Fifteen years after the postcard is delivered, Anne, the heroine of this novel, is moved to discover who sent it and why. Aided by her chain-smoking mother, family members, friends, associates, a private detective, a graphologist, and many others, she embarks on a journey to discover the fate of the Rabinovitch family: their flight from Russia following the revolution, their journey to Latvia, Palestine, and Paris. What emerges is a moving saga that shatters long-held certainties about Anne’s family, her country, and herself.

Rating: 5 out of 5.

This novel is a work of literary magic. The stories of the Berest family are gripping, and impossible to fathom at times. For any historical fiction fans, this is a book you don’t want to miss.

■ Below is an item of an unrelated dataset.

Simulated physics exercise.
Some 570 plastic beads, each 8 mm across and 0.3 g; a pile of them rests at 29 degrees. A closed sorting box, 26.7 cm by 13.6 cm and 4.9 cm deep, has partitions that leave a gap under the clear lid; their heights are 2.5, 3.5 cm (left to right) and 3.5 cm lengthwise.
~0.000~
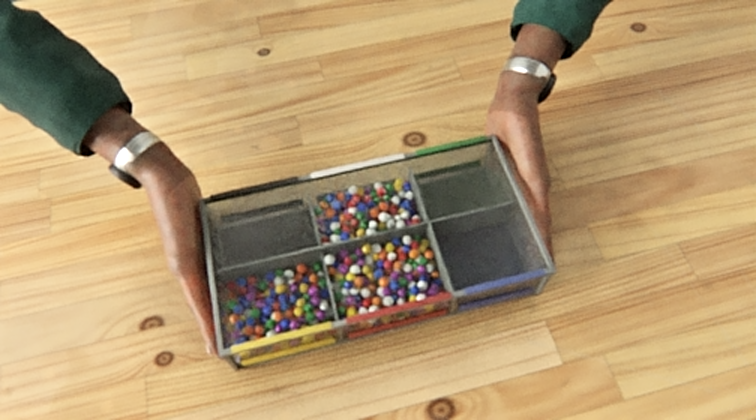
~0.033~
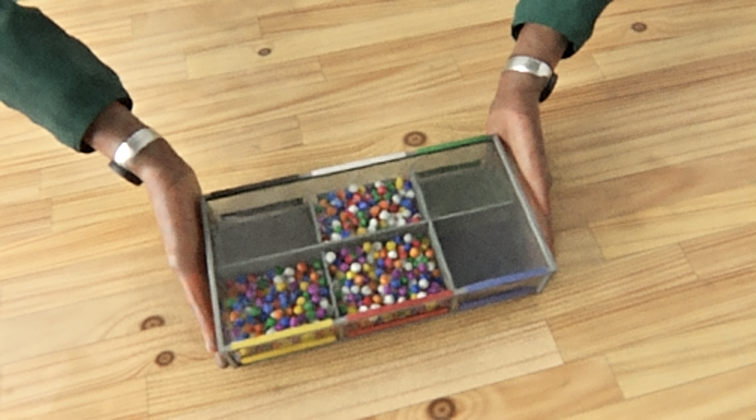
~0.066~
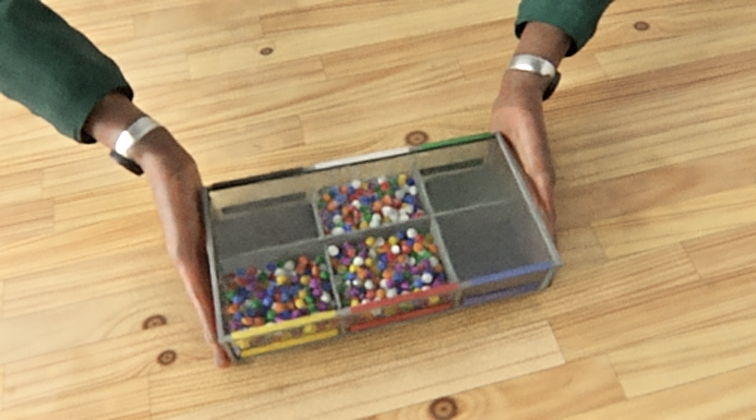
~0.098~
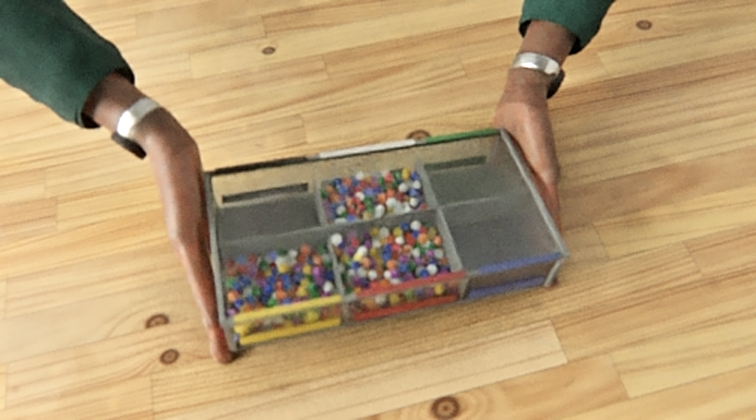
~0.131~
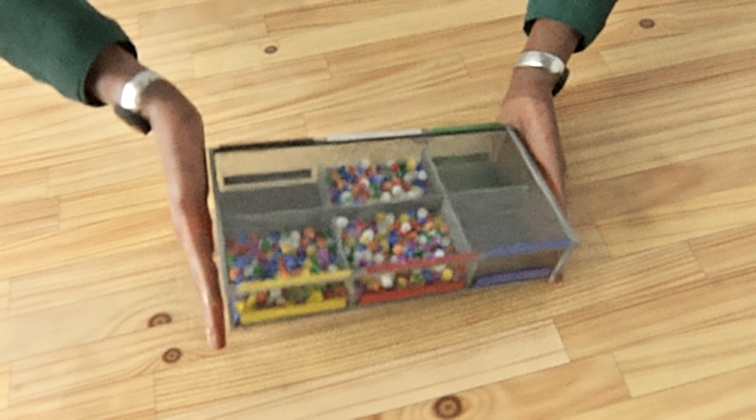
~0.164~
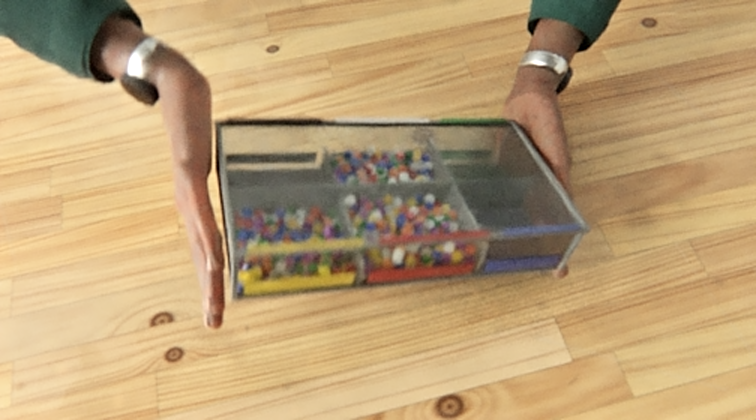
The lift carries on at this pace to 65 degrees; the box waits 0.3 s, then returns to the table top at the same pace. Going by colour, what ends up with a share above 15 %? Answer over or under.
Red: Over, blue: Under, green: Under, yellow: Under, white: Over, black: Under.
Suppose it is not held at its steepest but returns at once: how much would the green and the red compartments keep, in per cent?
In that case green 5; red 45.
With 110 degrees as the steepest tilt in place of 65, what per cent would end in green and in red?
In that case green 10, red 45.
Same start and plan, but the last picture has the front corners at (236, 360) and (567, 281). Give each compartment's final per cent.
Red 45, blue 0, green 0, yellow 25, white 30, black 0.
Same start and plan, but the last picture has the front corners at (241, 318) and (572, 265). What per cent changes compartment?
It would be near 15 per cent.
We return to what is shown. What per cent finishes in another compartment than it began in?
Roughly 25 per cent.
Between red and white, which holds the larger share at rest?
It is the red one.
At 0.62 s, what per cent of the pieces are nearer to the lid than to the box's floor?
Roughly 40 per cent.
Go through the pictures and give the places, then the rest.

Becoming by Michelle Obama

In her memoir, a work of deep reflection and mesmerizing storytelling, Michelle Obama invites readers into her world, chronicling the experiences that have shaped her—from her childhood on the South Side of Chicago to her years as an executive balancing the demands of motherhood and work, to her time spent at the world’s most famous address. With unerring honesty and lively wit, she describes her triumphs and her disappointments, both public and private, telling her full story as she has lived it—in her own words and on her own terms. Warm, wise, and revelatory, Becoming is the deeply personal reckoning of a woman of soul and substance who has steadily defied expectations—and whose story inspires us to do the same.

Rating: 5 out of 5.

Is it crazy to say this book changed my life? I found that her writing provided language to some of the deepest, most vulnerable parts of my own experiences and life outlooks. Her willingness to challenge herself, to cherish her family, and advocate for what she believes in are all traits I hope to emulate. With a gift for words, her memoir feels more like a story, one filled with very personal details you might find in a diary. Even with all of her exposure, power, and influence, you’re left feeling like she could be a really good friend. I’ll be thinking on this book for years to come.